TWI Industrial Member Report Summary 919/2009
By P A Hilton, B G I Dance and L Nguyen
Background
TWI has invented and patented a power beam process called Surfi-Sculpt®. The technique enables controlled surface features to be produced on a range of substrates such as metals, polymers and ceramics (Dance and Keller, 2002). Such surface features were first demonstrated using electron beams (EBs), employing electromagnetic coils to first focus the beam and then deflect this focused beam over the material surface in a rapid and controlled manner. The material melted by the beam moves, in part, due to the surface tension generated by a temperature gradient created across the molten material surface. How the material moves and ultimately the shape of the features produced, can be determined by precisely controlling the beam path and speed over the surface. The process is generally deployed to manufacture simultaneously several hundred features which may be identical or different. A wide variety of feature shapes have been made in order to meet different functional requirements (Dance and Buxton 2007). In particular, this scale of surface feature offers performance benefits for a number of applications including orthopaedic implants, composite to metal joining, heat exchangers and to aid in the application of ultra-thick coatings. A key characteristic of the Surfi-Sculpt process is that the beam makes multiple returns to the same point and multiple swipes to sequentially build individual surface features. These characteristics differentiate it from conventional surface texturing processes. The patented Surfi-Sculpt process is being commercialised by TWI.
This work describes a laser variant of the Surfi-Sculpt process that uses optical power to melt and displace material, thereby creating the surface feature. In order to perform this work, two recent developments in laser materials processing have been utilised. High brightness fibre delivered laser beams, using both fibre and disc lasers as the source of the laser light have been used. Because of their high beam qualities, these lasers have the advantage that their beams can be focused to small spots of high power density, whilst still using a long focal length beam focusing lens. This large distance between the focusing lens and the focused spot is a necessity for the laser Surfi-Sculpt process, because the rapid manipulation of the laser beam required is achieved by orthogonally mounted and galvanometer driven beam scanning mirrors. These are arranged in a similar configuration to those used in a laser marking system. Recent developments in this field, in the area of remote laser welding for body-in-white applications in the automotive sector, have produced a new generation of laser beam scanning systems capable of operating with several kilowatts of laser beam power, without causing aberration to the beam. For the applications reported here, this is significant, in that high beam quality is particularly attractive for processing with the type of scanning systems described above.
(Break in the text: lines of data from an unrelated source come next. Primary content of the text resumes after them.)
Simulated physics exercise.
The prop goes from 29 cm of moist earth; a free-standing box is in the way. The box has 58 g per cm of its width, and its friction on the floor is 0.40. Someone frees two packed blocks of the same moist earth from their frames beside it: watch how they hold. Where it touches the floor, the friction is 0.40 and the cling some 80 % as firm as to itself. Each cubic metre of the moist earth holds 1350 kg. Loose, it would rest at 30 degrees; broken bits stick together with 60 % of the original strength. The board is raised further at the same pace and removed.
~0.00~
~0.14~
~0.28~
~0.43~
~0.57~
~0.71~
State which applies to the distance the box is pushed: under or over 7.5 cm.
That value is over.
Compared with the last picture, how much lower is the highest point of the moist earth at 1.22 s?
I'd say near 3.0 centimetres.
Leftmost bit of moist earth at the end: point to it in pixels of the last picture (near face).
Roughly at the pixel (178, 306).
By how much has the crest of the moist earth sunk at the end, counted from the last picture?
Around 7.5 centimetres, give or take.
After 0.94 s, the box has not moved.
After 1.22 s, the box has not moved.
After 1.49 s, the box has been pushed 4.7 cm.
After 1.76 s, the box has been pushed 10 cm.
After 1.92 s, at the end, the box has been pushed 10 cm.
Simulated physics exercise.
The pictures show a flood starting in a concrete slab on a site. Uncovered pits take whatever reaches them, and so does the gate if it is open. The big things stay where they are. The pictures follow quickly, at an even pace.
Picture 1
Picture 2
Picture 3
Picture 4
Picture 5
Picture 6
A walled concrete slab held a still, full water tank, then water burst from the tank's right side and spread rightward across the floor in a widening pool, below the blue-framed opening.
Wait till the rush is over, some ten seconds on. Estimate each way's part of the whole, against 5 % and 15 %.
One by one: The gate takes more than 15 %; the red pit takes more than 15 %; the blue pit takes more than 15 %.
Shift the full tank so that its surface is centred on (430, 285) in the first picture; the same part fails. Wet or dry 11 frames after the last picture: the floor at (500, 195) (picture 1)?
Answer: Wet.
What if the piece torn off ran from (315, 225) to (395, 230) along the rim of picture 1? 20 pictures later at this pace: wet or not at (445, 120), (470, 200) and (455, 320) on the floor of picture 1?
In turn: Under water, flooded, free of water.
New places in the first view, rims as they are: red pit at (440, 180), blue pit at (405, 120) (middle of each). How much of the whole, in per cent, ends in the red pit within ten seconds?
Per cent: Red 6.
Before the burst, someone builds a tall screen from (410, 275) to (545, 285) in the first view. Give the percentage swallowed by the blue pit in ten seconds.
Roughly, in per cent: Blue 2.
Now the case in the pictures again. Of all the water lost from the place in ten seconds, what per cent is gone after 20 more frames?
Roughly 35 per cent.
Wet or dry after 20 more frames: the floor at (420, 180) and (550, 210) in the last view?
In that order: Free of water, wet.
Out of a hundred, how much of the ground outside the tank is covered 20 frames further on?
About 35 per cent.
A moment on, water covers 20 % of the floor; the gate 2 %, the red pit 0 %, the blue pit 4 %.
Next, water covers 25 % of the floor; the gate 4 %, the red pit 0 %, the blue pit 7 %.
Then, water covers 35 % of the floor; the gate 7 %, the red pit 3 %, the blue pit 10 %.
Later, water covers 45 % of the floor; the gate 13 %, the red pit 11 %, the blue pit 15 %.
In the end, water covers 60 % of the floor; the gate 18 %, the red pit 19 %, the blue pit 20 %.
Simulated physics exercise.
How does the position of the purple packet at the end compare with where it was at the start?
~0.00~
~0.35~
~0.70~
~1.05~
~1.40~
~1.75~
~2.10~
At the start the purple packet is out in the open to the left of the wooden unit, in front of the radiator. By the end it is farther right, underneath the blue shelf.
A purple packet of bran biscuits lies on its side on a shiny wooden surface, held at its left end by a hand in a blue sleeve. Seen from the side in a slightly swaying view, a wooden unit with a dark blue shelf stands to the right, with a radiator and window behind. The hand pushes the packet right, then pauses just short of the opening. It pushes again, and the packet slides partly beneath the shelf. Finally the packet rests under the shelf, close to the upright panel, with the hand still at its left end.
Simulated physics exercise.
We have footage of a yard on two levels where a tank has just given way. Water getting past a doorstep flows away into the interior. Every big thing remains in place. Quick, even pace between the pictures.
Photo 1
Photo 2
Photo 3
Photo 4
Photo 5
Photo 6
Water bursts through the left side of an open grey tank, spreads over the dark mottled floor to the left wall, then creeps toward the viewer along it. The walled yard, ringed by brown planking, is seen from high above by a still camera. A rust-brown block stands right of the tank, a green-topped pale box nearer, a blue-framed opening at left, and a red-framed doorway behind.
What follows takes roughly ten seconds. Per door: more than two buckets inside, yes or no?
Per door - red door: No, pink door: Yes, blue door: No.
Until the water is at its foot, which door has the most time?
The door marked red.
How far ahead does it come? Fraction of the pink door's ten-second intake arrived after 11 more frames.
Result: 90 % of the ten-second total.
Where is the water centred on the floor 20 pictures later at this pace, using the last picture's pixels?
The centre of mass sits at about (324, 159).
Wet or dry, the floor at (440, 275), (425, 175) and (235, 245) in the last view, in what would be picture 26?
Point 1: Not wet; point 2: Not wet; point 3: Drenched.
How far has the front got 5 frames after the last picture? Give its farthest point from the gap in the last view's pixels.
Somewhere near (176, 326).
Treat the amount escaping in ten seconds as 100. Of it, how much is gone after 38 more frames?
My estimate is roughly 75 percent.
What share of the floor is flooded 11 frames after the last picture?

In the work reported here, both disc and fibre lasers have been used at relatively modest laser powers of less than 2kW, in conjunction with two different and commercially available laser beam scanning systems, both developed primarily with laser welding applications in the automotive industry in mind.
Objectives
- Demonstrate production of Surfi-Sculpt process features using laser beams.
- Compare the results achieved with Surfi-Sculpt process features produced using EBs.